Mme Le Grip a reçu en effet de la part de la Commission des affaires juridiques un mandat pour mener le « trilogue », au nom du Parlement européen, avec la Commission européenne et le Conseil de l'Union européenne, au moment où le Luxembourg s'apprête à prendre la présidence du Conseil, ce qui peut, tout aussi bien, être encourageant ou laisser dubitatif. C'est précisément parce que plusieurs des propositions françaises ont été adoptées par le Parlement européen que sa rapporteure a besoin d'être confortée pour tenir ses positions. En effet, dans le cadre de négociations, surtout à trois, chaque partie peut être amenée à faire des compromis. Si nous voulons que Mme Le Grip soit suffisamment forte pour amener la Commission et le Conseil à accepter le compromis proposé par le Parlement européen, il nous faut conforter, je le répète, la position de nos collègues, dont les groupes parlementaires correspondent à ceux du parlement français.

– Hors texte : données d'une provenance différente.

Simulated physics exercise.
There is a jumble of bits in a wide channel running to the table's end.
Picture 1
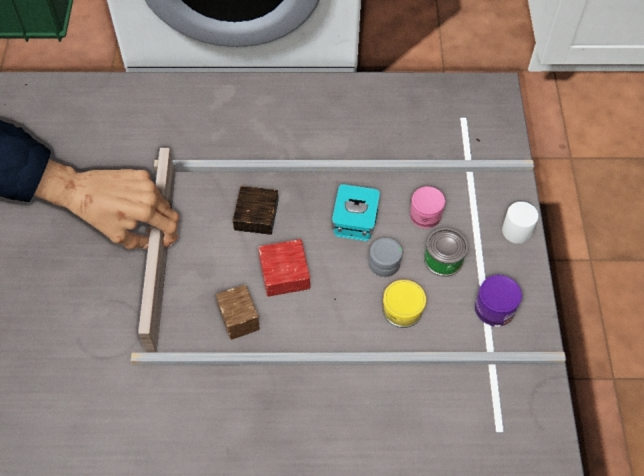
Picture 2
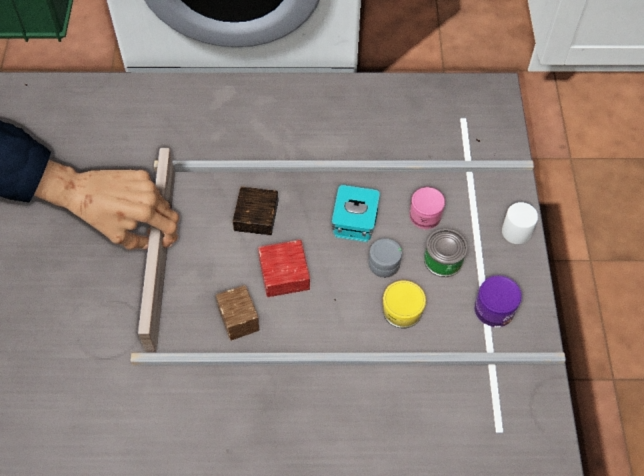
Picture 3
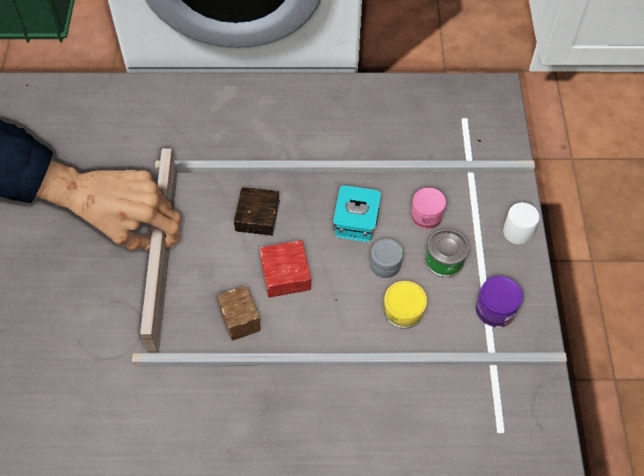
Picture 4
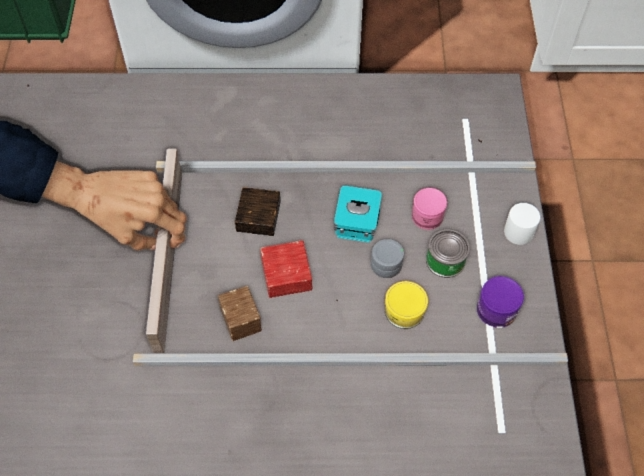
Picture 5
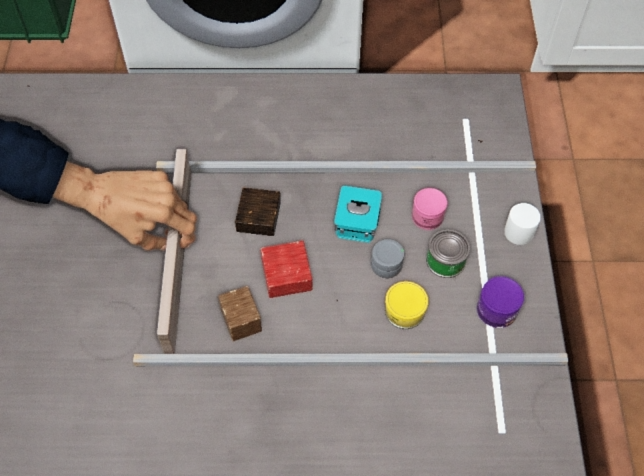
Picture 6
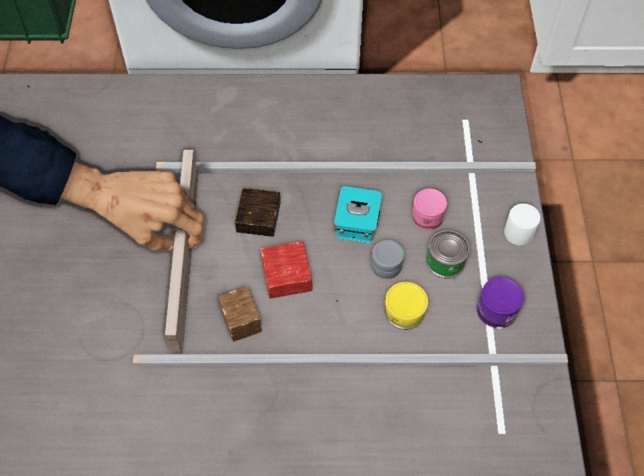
A hand slides a wooden board slightly right between two rails, toward blocks, tins and tubs that stay still on a grey table.
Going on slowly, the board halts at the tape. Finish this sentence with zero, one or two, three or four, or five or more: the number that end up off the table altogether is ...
The number that end up off the table altogether is three or four.
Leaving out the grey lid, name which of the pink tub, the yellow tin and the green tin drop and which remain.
Pink tub: Over the edge; yellow tin: Still there; green tin: Still there.
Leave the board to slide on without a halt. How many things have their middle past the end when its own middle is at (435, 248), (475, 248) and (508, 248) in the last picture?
In order of the places given, that's 1, 4 and 7.
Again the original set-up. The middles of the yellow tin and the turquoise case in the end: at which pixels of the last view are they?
The yellow tin finishes at (541, 310); the turquoise case finishes at (539, 214).
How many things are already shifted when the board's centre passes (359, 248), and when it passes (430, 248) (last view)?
At the first point the count is 8, at the second it's 10.
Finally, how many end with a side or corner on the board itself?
Tally at the end: 3.
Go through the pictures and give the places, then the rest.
In the first frame, white lid (520, 223); purple tub (498, 301); green tin (445, 252); board (158, 246); tape (480, 258).
In the second frame, purple tub (497, 302); black block (256, 211).
In the third frame, green tin (446, 253); board (160, 247).
In the fourth frame, white lid (522, 224); yellow tin (406, 305).
In the fifth frame, purple tub (500, 303); turquoise case (358, 215).
In the sixth frame, white lid (522, 225); purple tub (500, 303); green tin (447, 254); board (183, 248); tape (482, 260).
Early on, none off yet; white lid at rest near (522, 225); purple tub at rest near (500, 303); green tin at rest near (447, 254).
A while later, none off yet; white lid at rest near (522, 225); purple tub at rest near (500, 303); green tin travelled about its own width near (487, 252).
Finally, the number that fall off is three or four; lost, pink tub, green tin, purple tub and white lid.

C'est pourquoi nous avons tout intérêt à adopter une proposition de résolution française qui aille dans le même sens.

Le premier « trilogue » se déroulera en juillet, peut-être en septembre, en tout cas, dans les tout prochains mois. Il nous faut sécuriser les négociations en amont, sachant que nous aurons à transposer, le moment venu, la directive européenne en droit français.

Il est vrai, monsieur le président, que nous avons déjà évoqué le sujet lors de l'examen, en première lecture, du projet de loi dit Macron. Cette proposition de résolution, toutefois, ne concerne pas un texte national mais un projet de directive européenne. C'est ce que je me suis efforcée d'avoir à l'esprit à chaque ligne que j'ai rédigée de la proposition de résolution. Si nous pouvons en effet être relativement rassurés sur l'équilibre que la France peut instaurer entre les droits économiques et la liberté de la presse, la liberté d'expression, la liberté syndicale et la liberté des salariés, il n'en est pas de même de certains autres États membres de l'Union européenne, même si tous doivent respecter la Charte des droits fondamentaux. C'est à eux que j'ai pensé en proposant, notamment, la neutralisation des journalistes, considérant que la directive sur le secret d'affaires ne doit pas s'appliquer à eux.

J'ai procédé à une vingtaine d'auditions. Les avocats d'affaires m'ont assurée que la neutralisation des journalistes ne pose aucun problème à leurs yeux. Si la question des lanceurs d'alerte a été traitée en France, elle ne l'a pas été à l'échelle européenne : nous devons nous montrer d'autant plus vigilants sur la question que les lanceurs d'alerte sont souvent les sources des journalistes. Il convient donc de sécuriser l'ensemble du processus.

La Commission des affaires juridiques a également adopté des dispositions favorables aux salariés, le 16 juin – date à laquelle je n'avais pas encore rédigé ma proposition de résolution.

Madame Erhel, la proposition de directive sur le secret d'affaires tend notamment à traiter le cas de ceux qui aujourd'hui ne sont pas facilement couverts par le droit de la propriété intellectuelle. Il cible tout d'abord les petites entreprises qui hésitent à déposer un brevet ou à faire jouer le droit d'auteur, les services et la recherche immatérielle. La définition du secret d'affaires que la directive propose couvre le champ que vous avez évoqué.